How do I check if I found all generators of the solution module of a linear homogeneous diophantine equation?

Question

I have a linear diophtantine equation $$28x + 30y + 31z=365$$ and want to find all its solutions. Using the Gauss-Euclid algorithm, I start with the matrix $$\pmatrix{28 & 1 & 0 & 0 \\ 30 & 0 & 1 & 0 \\ 31 & 0 & 0 & 1}$$ and reduce it to $$\pmatrix{0 & 15 & -14 & 0 \\ 0 & -1 & 3 & -2 \\ 1 & 0 & -1 & 1}$$ which shows me that $\gcd(28, 30, 31)=1$, $31-30=1$ is a linear decomposition of $\gcd$, and $(15, -14, 0), (-1, 3, -2)$ are two linearly independent solutions of the homogeneous system $28x + 30y + 31z=0$. Now, since the equation is linear, solutions of the inhomogeneous system differ by solutions of the corresponding homogeneous system, and all I need to prove is that the two elements I have found generate the module of solutions of the homogeneous equation. If the equation had only two variables, and had the form $$Ax+By=k\cdot \gcd(A, B)$$ then all the solutions of the homogeneous system would differ by $l(\alpha, -\beta)$ where $\alpha A = \beta B = \text{lcm}(A, B)$, $k, l\in \mathbb{Z}$. However, for three variables I have at least two options to obtain a zero linear combination: multiplying by factors of $\text{lcm}(A, B)$ and by factors of $\text{lcm}(B, C)$, i.e. if $A\alpha = B\beta = \text{lcm}(A, B)$, then $A\alpha - B\beta + C\cdot 0 =0$, and an analogous triple of coefficients $(0, \beta', -\gamma')$ from $\text{lcm}(B,C)=B\beta' = C\gamma'$, with the coefficient before $A$ being 0. Now, how do I prove there is no triple $(\alpha'', \beta'', \gamma'')$ such that $$A\alpha'' + B\beta'' + C\gamma'' = 0 $$ and such that for no $k, l\in \mathbb{Z}$ $$k(\alpha, \beta, \gamma)+l(\alpha', \beta', \gamma')=(\alpha'', \beta'', \gamma'')$$? Or, if there is indeed such triple, how do I find it? I checked this and have also checked Bill Debuque's answer to this one, but neither contains a discussion of my question.
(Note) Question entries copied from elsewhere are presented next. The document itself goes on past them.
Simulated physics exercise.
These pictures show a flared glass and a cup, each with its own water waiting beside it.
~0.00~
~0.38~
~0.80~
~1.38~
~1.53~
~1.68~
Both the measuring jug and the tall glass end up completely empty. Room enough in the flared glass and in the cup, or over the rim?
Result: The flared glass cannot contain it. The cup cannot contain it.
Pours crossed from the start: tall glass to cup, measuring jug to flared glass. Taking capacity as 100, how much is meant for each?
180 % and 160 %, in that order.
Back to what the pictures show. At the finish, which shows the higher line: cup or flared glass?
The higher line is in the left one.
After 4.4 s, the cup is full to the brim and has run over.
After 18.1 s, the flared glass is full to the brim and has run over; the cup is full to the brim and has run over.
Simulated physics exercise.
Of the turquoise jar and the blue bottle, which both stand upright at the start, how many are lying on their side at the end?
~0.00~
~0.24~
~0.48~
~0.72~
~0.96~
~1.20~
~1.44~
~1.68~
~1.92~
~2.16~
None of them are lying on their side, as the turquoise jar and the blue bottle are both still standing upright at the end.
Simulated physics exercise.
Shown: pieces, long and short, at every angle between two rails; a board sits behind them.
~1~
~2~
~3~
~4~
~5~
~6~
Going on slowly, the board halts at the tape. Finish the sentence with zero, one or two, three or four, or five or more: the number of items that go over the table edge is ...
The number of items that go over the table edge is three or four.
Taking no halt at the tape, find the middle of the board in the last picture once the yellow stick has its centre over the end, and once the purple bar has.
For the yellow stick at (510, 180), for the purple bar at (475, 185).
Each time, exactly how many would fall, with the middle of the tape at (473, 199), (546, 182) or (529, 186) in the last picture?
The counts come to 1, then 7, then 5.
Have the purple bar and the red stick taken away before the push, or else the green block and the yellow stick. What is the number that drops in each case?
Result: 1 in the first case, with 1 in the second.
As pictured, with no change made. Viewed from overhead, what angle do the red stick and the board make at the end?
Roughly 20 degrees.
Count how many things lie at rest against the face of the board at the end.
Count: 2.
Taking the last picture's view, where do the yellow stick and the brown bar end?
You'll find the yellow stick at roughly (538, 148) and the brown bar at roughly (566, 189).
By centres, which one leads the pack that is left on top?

I guess, it should have something to do with the fact that $\text{lcm}(a, b)$ divides every common multiplier of $a$ and $b$, so $\text{lcm}(a, b)|\text{lcm}(a, b, c)$ and $\text{lcm}(b, c)|\text{lcm}(a, b, c)$, but I don't see how to extract a relevant statement about linear combinations from this fact.